Zionist Regime Calls On Amnesty Not to Release Apartheid Report
AL-QUDS (AP) – The Zionist regime on Monday called on Amnesty International not to publish an upcoming report accusing it of apartheid, claiming the conclusions of the London-based international human rights group are “false, biased and anti-Semitic.”
Amnesty is expected to join the New York-based Human Rights Watch and the Israeli rights group B’Tselem in accusing the Zionist regime of the international crime of apartheid based on its nearly 55-year military occupation of lands the Palestinians want for a future state and because of its treatment of the Arab minority.

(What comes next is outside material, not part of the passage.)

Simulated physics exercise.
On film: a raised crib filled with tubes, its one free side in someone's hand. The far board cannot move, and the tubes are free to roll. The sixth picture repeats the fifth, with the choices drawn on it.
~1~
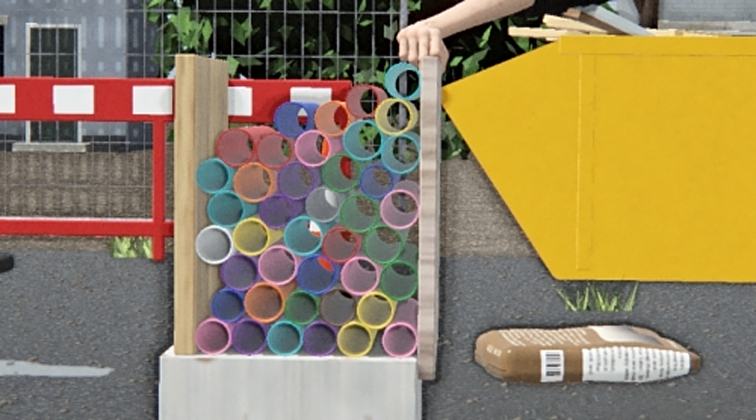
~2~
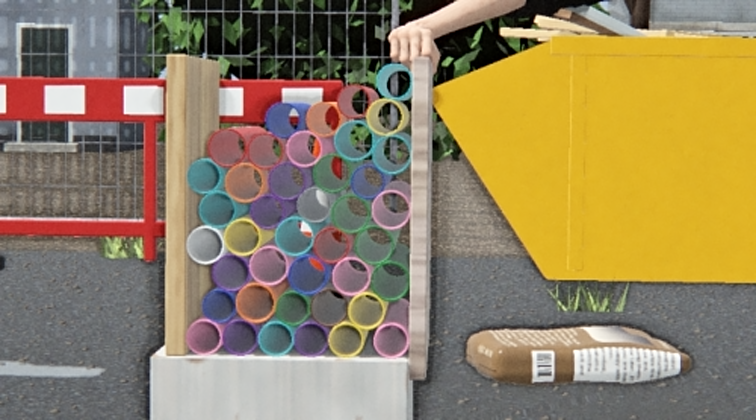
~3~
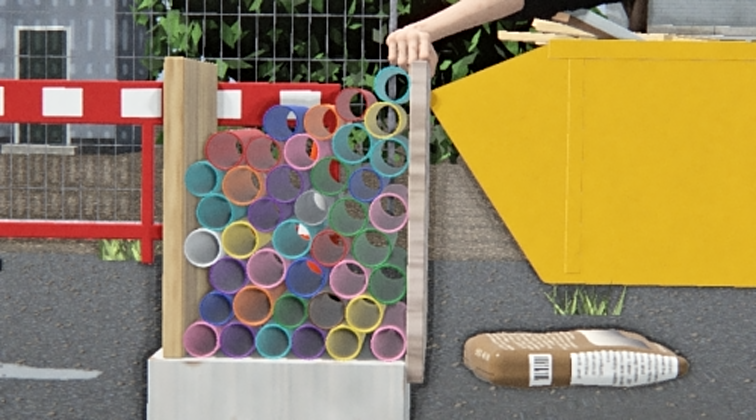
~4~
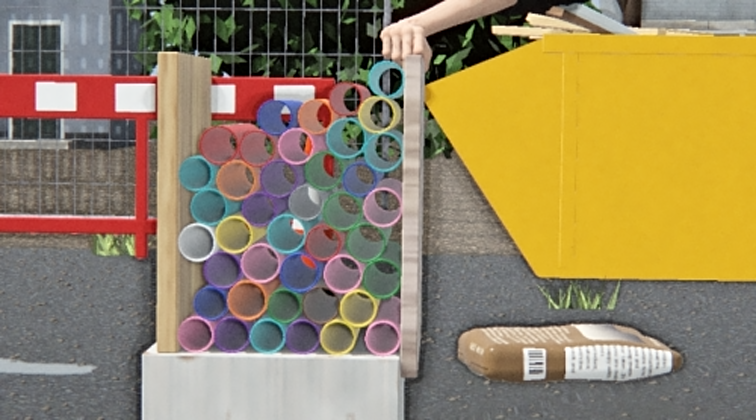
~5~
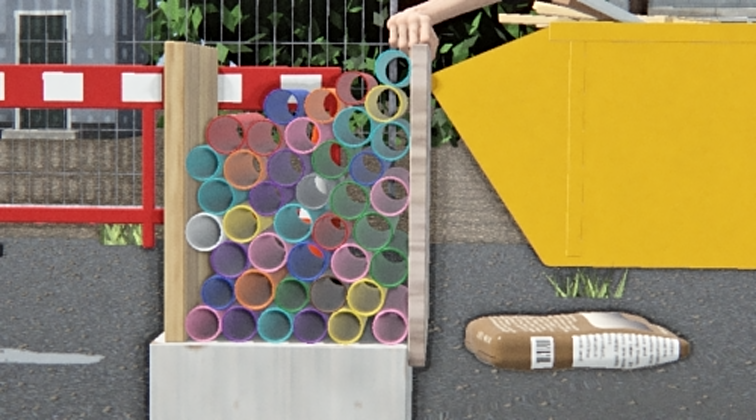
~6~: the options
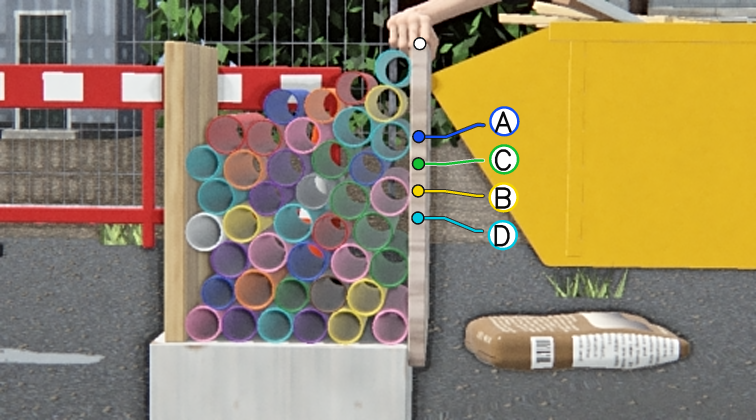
The video shows colourful tubes stacked in a raised crib between upright boards, a hand gripping the top of the right-hand board beside a yellow skip; the view shifts slightly while the tubes and hand stay essentially still.
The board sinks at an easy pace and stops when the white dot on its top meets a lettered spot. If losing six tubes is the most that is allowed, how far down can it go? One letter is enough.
The lowest mark that will do is D.
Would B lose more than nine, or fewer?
At B, fewer than nine.
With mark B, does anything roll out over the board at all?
Yes.
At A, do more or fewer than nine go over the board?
Fewer than nine.
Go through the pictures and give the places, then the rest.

The occupying regime dismissed the other reports as biased, but is adopting a much more adversarial stance this time around. Zionist foreign minister Yair Lapid has said the regime expects intensified efforts this year to brand it as an apartheid regime in international bodies and hopes to head them off.
In a statement issued Monday, he claimed Amnesty “is just another radical organization which echoes propaganda, without seriously checking the facts,” and that it “echoes the same lies shared by terrorist organizations.”
Amnesty did not immediately respond to a request for comment.
The Zionist regime is compared to South Africa, where an apartheid system based on white supremacy and racial segregation was in place from 1948 until the early 1990s.
Human Rights Watch and B’Tselem evaluate the occupying regime’s policies based on international conventions like the Rome Statute, which defines apartheid as “an institutionalized regime of systematic oppression and domination by one racial group over any other racial group.”
They say that the regime’s various policies in the territories under its control are aimed at preserving a Jewish majority in as much of the land as possible by systematically denying basic rights to Palestinians.
The International Criminal Court is already investigating potential war crimes committed by the regime in the occupied territories. After last year’s Gaza war, the UN Human Rights Council set up a permanent commission of inquiry to investigate abuses by the Zionist regime, including “systematic discrimination and repression based on national, ethnic, racial or religious identity.”